I use Spudknockers DC World profile.

This is like trying on somebody else’s new shoes they’re raving about and concluding that they feel weird, especially compared to your old shoes. In addition to customization for your use case, there’s also an adaptation period before it feels normal. Maybe a few days?

But it’s also totally subjective too. This is how I feel about VR, and I prefer TrackIR over it, while there are so many VR evangelists who “could never go back”.

2 Likes

I’ve got a Tobii eye tracker but TBH I tried it with the sim once and I don’t want to do it again. I have a home cockpit setup and so looking around the virtual cockpit isn’t important for me - I don’t want it to move in any axis other than X axis rotation. It was about being able to quickly look left and right when doing pattern work and on approach, without touching a button / joystick. Like OP, I found it uncomfortable, but I will freely admit that I didn’t find the sim settings for the Tobii to be very intuitive and I gave up and went back to using a hat switch to change views.

And being honest, the whole looking left / right thing while actually facing ahead with a single screen is very sub-optimal. I used to have a 180 degree curved projection screen in my old home cockpit with P3D and I could literally look left and right to see out the left and the right. I can’t really get used to anything else. Once I have the room back to build a 3-large-TV setup I might finally be happy again.

1 Like

Absolutely can’t stand flying without TrackIR. It was a game-changer for me in terms of being able to maintain visual spatial orientation.

4 Likes

I looked at some videos on them on YT, even a promo video from A320 Sim Pilot where I think he was sponsored. It just doesn’t seem that useful, I find it really weird trying to keep your head and eyes a certain way. Specially with AP on and you are glancing at other things maybe charts on another screen or on anything else on your phone.

Even without the AP, say during an approach and you wanna check something from a chart which is on your phone or Ipad etc. just another screen, you are simply better off without eye/head tracking.

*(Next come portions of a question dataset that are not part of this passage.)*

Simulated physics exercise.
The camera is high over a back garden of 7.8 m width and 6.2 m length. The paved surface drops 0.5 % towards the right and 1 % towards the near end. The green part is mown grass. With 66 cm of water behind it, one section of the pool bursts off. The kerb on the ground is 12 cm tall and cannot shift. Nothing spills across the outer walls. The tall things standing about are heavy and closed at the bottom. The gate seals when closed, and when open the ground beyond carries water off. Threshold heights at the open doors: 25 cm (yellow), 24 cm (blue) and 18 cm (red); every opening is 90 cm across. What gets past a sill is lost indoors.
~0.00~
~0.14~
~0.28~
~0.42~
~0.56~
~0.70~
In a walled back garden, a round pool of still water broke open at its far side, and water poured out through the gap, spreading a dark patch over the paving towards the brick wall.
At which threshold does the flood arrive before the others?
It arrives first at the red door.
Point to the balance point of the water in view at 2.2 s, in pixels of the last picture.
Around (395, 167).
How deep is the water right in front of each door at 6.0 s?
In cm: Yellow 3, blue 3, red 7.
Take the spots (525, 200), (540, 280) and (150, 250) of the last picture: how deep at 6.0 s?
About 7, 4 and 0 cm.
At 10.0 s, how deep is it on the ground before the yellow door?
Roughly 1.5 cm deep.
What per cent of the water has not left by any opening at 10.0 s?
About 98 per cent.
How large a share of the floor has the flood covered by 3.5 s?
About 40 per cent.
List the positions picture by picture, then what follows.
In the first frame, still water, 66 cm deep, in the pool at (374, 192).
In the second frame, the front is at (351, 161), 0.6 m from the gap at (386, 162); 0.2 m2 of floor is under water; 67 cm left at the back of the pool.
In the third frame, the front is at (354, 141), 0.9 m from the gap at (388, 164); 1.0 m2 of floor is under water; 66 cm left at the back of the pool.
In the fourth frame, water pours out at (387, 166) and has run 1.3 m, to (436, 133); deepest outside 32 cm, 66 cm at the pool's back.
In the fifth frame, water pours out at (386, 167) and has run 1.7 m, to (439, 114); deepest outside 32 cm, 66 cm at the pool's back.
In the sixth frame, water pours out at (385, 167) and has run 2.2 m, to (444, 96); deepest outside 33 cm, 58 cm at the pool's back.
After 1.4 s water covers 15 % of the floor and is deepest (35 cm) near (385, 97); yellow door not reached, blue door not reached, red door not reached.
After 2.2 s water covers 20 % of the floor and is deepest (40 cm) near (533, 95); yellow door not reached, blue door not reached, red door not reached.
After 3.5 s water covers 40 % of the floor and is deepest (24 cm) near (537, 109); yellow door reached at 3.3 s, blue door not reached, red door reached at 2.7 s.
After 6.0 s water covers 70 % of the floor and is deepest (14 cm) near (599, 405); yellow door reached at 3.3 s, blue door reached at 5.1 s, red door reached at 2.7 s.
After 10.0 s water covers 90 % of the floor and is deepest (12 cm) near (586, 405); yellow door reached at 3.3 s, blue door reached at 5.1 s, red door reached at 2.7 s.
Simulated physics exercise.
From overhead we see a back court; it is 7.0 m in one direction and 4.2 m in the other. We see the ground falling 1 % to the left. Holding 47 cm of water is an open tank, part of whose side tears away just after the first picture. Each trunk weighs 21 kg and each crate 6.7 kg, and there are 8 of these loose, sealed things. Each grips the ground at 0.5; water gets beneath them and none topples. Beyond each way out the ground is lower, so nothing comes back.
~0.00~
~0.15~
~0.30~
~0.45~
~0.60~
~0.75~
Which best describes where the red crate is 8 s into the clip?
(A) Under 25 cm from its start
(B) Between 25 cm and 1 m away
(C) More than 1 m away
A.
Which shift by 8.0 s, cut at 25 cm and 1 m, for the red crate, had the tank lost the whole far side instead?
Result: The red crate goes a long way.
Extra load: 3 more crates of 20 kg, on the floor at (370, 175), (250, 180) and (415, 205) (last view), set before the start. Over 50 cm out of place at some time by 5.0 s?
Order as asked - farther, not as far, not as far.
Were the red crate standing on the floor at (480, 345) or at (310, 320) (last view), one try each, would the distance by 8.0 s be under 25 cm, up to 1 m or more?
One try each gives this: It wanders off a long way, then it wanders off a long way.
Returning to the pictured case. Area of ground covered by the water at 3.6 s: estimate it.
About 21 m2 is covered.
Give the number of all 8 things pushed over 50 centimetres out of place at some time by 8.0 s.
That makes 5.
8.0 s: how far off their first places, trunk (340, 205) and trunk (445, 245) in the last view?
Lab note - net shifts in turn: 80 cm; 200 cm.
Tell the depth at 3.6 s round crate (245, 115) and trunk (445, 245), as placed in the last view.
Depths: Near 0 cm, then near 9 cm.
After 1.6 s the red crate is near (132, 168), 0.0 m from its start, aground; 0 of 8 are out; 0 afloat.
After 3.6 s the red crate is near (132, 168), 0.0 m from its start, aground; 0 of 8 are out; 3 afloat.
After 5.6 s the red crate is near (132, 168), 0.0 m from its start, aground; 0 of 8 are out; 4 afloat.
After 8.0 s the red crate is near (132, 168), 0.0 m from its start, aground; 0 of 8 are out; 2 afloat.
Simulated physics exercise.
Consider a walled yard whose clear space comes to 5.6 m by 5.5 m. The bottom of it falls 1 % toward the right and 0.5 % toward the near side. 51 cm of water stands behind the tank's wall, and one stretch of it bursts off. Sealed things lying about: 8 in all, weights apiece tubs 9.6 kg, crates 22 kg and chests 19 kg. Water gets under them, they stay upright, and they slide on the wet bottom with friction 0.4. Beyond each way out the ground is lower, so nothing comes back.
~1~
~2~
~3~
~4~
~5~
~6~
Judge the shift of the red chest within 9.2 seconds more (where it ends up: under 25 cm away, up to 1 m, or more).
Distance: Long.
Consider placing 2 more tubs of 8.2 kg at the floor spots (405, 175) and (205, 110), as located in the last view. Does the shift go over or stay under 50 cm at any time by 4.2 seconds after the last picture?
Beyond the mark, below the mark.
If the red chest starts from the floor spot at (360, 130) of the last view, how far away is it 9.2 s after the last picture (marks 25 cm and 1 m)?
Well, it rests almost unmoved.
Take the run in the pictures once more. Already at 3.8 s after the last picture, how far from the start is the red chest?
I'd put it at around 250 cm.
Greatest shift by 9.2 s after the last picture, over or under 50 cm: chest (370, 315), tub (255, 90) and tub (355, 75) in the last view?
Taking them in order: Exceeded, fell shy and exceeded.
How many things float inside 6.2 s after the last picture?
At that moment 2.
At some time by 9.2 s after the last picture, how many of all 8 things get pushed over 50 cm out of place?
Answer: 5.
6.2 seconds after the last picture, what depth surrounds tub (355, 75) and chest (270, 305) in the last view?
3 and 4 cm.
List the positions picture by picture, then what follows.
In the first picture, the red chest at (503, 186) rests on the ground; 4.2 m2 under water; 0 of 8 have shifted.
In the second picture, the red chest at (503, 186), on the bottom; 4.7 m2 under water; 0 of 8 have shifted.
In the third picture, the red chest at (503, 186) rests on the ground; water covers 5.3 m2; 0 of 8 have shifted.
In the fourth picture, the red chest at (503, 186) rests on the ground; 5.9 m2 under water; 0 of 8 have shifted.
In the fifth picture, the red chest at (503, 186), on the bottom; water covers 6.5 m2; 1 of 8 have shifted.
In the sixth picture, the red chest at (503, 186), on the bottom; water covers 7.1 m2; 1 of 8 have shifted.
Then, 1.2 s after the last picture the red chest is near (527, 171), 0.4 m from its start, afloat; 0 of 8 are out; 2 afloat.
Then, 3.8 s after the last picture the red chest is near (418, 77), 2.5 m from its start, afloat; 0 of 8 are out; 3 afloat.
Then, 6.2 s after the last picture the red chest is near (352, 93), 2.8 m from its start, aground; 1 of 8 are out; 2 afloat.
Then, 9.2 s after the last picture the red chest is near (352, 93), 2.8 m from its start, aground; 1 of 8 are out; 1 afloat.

Another one is say you are flying in clouds where you want to follow some of your instruments up close , are you meant to lean in and stay there? Or just stare at a spot trying to keep the camera stable? No, you will probably turn it off and go to a pre assigned view anyway.

There just seems to be so many occasions where it is simply disorienting. It could be most useful while flying low and slow, and maybe in a game like DCS, although I still prefer a mouse there, but other than that i don’t think it couples well with a screen.

:wink: I solve the issue and put my Tobii always on and I can use it to unlock my Windows session (Windows Hello)

1 Like

I just picked up a TrackIR 5 to try it after having previously been down on head-tracking based on a webcam-based solution I tried (I forget which one, opentrack or something?) I agree there’s something not quite natural about the accelerated turning, but that’s the trade-off for not buying three huge monitors. :wink:

I expect to want to tweak it a bit – the defaults for TrackIR allow you to look straight behind you with like a 50 degree turn of the head, and in most of the planes I fly there is nothing to see back there. :wink: A more modest turning acceleration, and taking some time to get used to it, will probably go a long way.

Overall though I’m very happy with the smoothness of the tracking, and the ability to translate as well as pan makes for easy “lean forward to fiddle with the avionics” – something multi-monitor doesn’t give unless you buy more external widgets to replace all on-screen controls :smiley:

1 Like

The neuralnet tracker input option on the latest version of OpenTrack is really good. I no longer use AI Track with it and have had very good results. I recorded this video a few days ago testing out FSLTL, but you can see the smooth(er) movement in the most recent version.

3 Likes

The main issue with a head tracking is that your view point does not move at a one-to-one ratio like you would in the real world (or VR). That and as you have pointed out you keep your eyes on the screen.
It certainly does not feel very intuitive at first, but you really need to spend some time getting used to how it works and then start tuning it to your personal preferences.
Once you have become accustom to head tracking and put some effort into setting it for you it does actually become very intuitive and natural to use. Certainly for more natural than panning your view with a hat switch or mouse or worse still having a fixed straight-ahead view.
I used TrackIR for at least a decade before I switched to VR and would still go back to head tracking if I had to.

1 Like

Seriously you guys should try it with multimonitor set up and zoomlevel at 100% from cockpit
Set it up properly and 6 dof small or narrow degree like 20° and diagonal 90° then for the movement a few inhch or cm for the movement like natural turn of your head and yes 10 to 15 % speed freelook in ui msfs
Even in this way when you focus your view turbulence is no trouble

I used a 3+1 screen setup for some time. Used TIR just for looking past the rear edge of the screens. A week after I bought the O+, I took the whole setup down and haven’t looked back.

Had a couple versions of TrackIR and never really used them much… The need to wear the hat or the IR emitters was just annoying (and dorky looking).

Got the Tobii Eye Tracker last year and love it. At default settings it was uncomfortable, but with a little sensitivity adjustment (like, 10 minutes of playing around) I got it to where it feels really intuitive. I have an HP G2 that nothing beats for immersion, but when I don’t feel like donning a headset, or when I’m writing and watching MSFS fly on autopilot in a window on the other side of the screen, the Tobii is fantastic with my ultrawide monitor.

2 Likes

It really is. And users of really big monitors shouldn’t be put off with regard to eye tracking. Eye tracking has a maximum size it can support, but that is not true for head tracking. One of the first things I disabled was eye tracking, as it made looking at, and manipulating small switches, and rotaries all but impossible.